Jakarta, Octopus – Defisit Anggaran Pendapatan dan Belanja Negara (APBN) tahun 2025 terancam tembus 3 persen dari Produk Domestik Bruto (PDB) akibat penurunan tajam penerimaan pajak yang mencapai 41,8 persen. Data ini diungkap dalam laporan terbaru “APBN Kita” yang dirilis oleh Kementerian Keuangan (Kemenkeu) setelah penundaan sepanjang bulan Januari.
Penerimaan pajak yang menurun drastis memiliki dua faktor utama, menurut penjelasan Direktur Ekonomi CELIOS, Nailul Huda. Pertama, adanya pengembalian dana restitusi pajak pertambahan nilai (PPN) tahun 2024, dan kedua, kendala dalam sistem perpajakan terbaru bernama Coretax, yang mengakibatkan kesulitan bagi wajib pajak dalam melaporkan kewajiban mereka. Kesulitan ini telah mengakibatkan kehilangan potensi penerimaan pajak sekitar Rp64 triliun hanya untuk bulan Januari 2025.
Tujuan sistem Coretax yang diharapkan dapat meningkatkan efisiensi dan transparansi dalam pengumpulan pajak terancam gagal dengan munculnya masalah ini. Hal ini memicu kekhawatiran akan berkurangnya rasio penerimaan pajak terhadap PDB yang, jika terus berlanjut, dapat membuat defisit anggaran semakin melebar. Dalam hal ini, Huda menegaskan pentingnya pemantauan intensif agar defisit tidak melampaui ambang batas yang ditentukan.
Belanja pemerintah juga mengalami penurunan signifikan. Tercatat adanya pengurangan sebesar 10,76 persen dalam pengeluaran belanja pusat, dengan belanja kementerian dan lembaga (K/L) merosot hingga 45,5 persen. Penurunan ini berpotensi memperlambat pertumbuhan ekonomi, karena belanja pemerintah berfungsi sebagai motor utama perputaran uang di masyarakat. Hal ini juga dikhawatirkan akan berdampak negatif terhadap proyek-proyek infrastruktur yang dapat memicu gelombang pemutusan hubungan kerja (PHK).
“Anjloknya belanja pemerintah dapat menyebabkan pengurangan kegiatan ekonomi dan meningkatkan pengangguran, terutama di sektor konstruksi,” tambah Huda.

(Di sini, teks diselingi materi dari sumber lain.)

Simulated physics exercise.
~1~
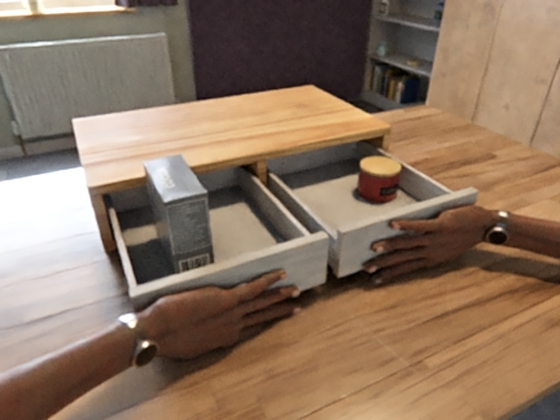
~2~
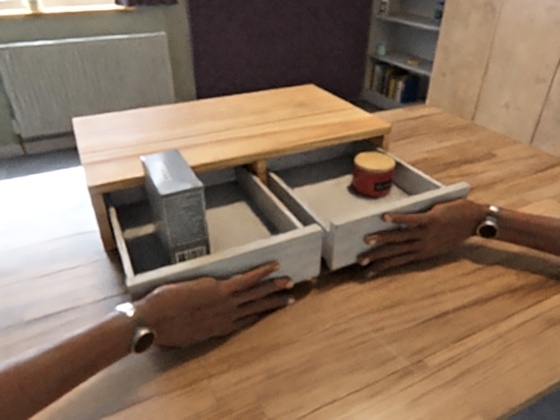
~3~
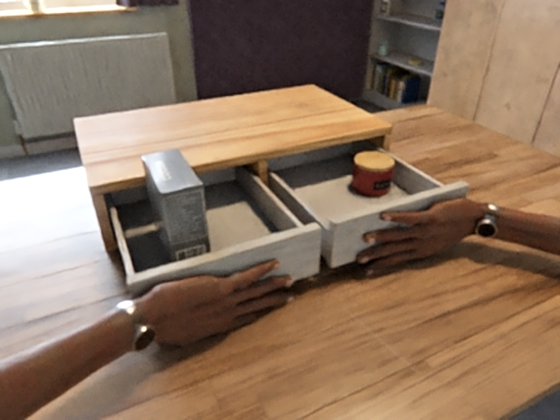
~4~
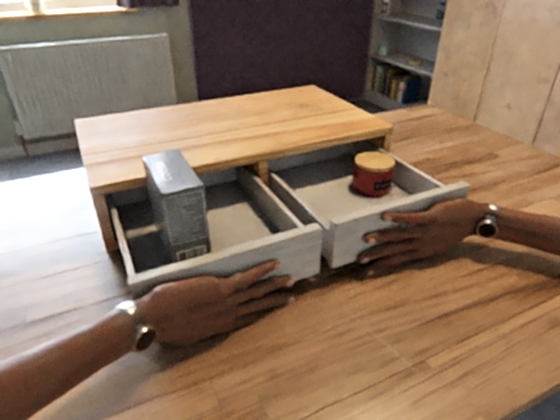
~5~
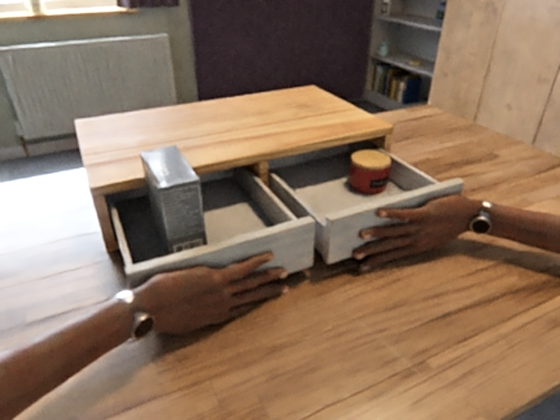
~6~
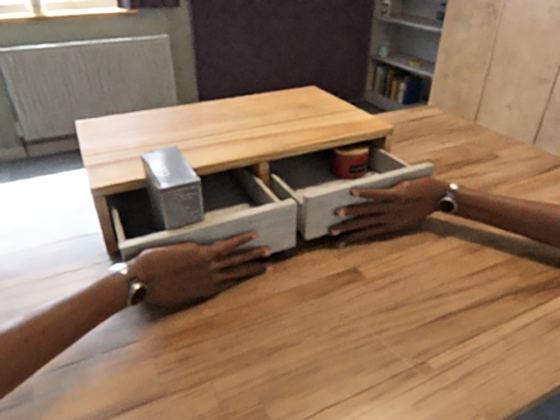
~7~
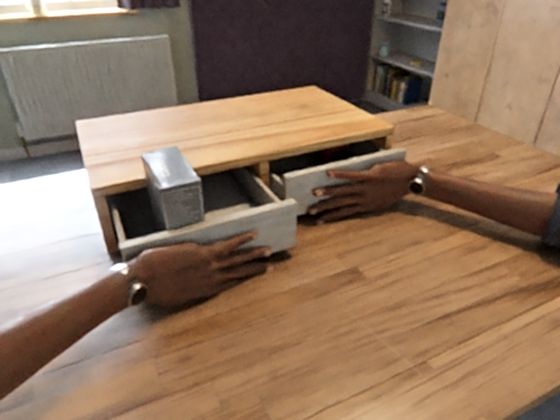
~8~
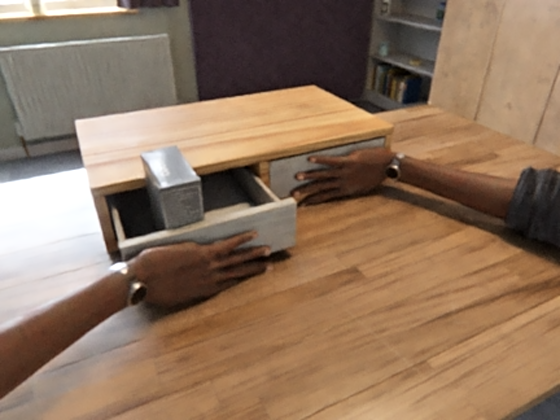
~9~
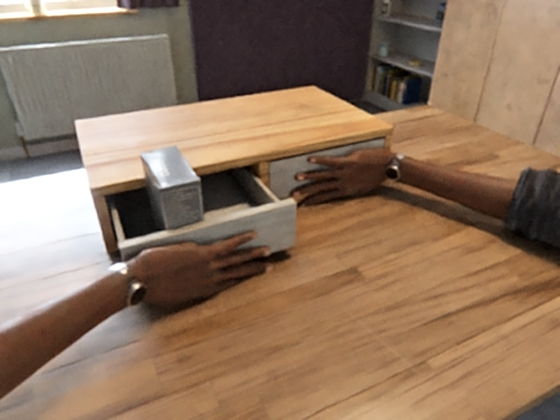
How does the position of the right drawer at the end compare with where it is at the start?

Kondisi di Indonesia terlihat berbeda dengan apa yang terjadi di negara lain, seperti Argentina dan Vietnam. Meskipun pemerintah Argentina melakukan pemangkasan anggaran, penerimaan pajak mereka tetap melonjak hingga 11 persen pada Februari 2025, yang bahkan menyebabkan surplus fiskal. Vietnam memilih untuk mengefisiensikan anggaran dan merampingkan birokrasi, yang pada gilirannya menarik investasi. Namun, Indonesia justru mengalami krisis dalam penerimaan pajak yang mengakibatkan penambahan utang yang tidak terkendali.
Menganalisis krisis ini, Direktur Eksekutif CELIOS, Bhima Yudhistira, memperingatkan bahwa jika utang pada Januari meningkat hingga 43,5 persen, maka pada akhir 2025 nilai utang pemerintah diperkirakan akan mencapai Rp10.000 triliun. Hal ini berpotensi menyebabkan lonjakan tajam dalam beban bunga utang dan menciptakan efek “crowding out” di sektor keuangan. “Rating surat utang pemerintah juga diprediksi akan tertekan akibat perkembangan ini,” ungkap Bhima.
Lebih lanjut, Huda menyoroti bahwa pengelolaan anggaran yang tidak memadai berawal dari program-program ambisius yang tidak disertai dengan peningkatan sumber pendapatan pajak. Ini mengakibatkan efisiensi drastis yang mengorbankan belanja hingga Rp306 triliun serta mempengaruhi rencana pengangkatan pegawai negeri baru.
Dalam keadaan genting ini, desakan juga datang dari Bhima yang mendesak Menteri Keuangan dan jajarannya untuk mundur, dengan alasan mereka gagal menghadirkan terobosan kebijakan perpajakan yang inovatif dan efektif. Menurutnya, penerapan Coretax yang cacat semakin memperburuk situasi keuangan negara yang kini menghadapi masalah serius.
Ke depan, pemerintah harus segera menyusun rencana perbaikan untuk stabilisasi keuangan yang berfokus pada peningkatan basis pajak dan pemulihan belanja publik agar Indonesia dapat terhindar dari potensi krisis anggaran yang lebih dalam.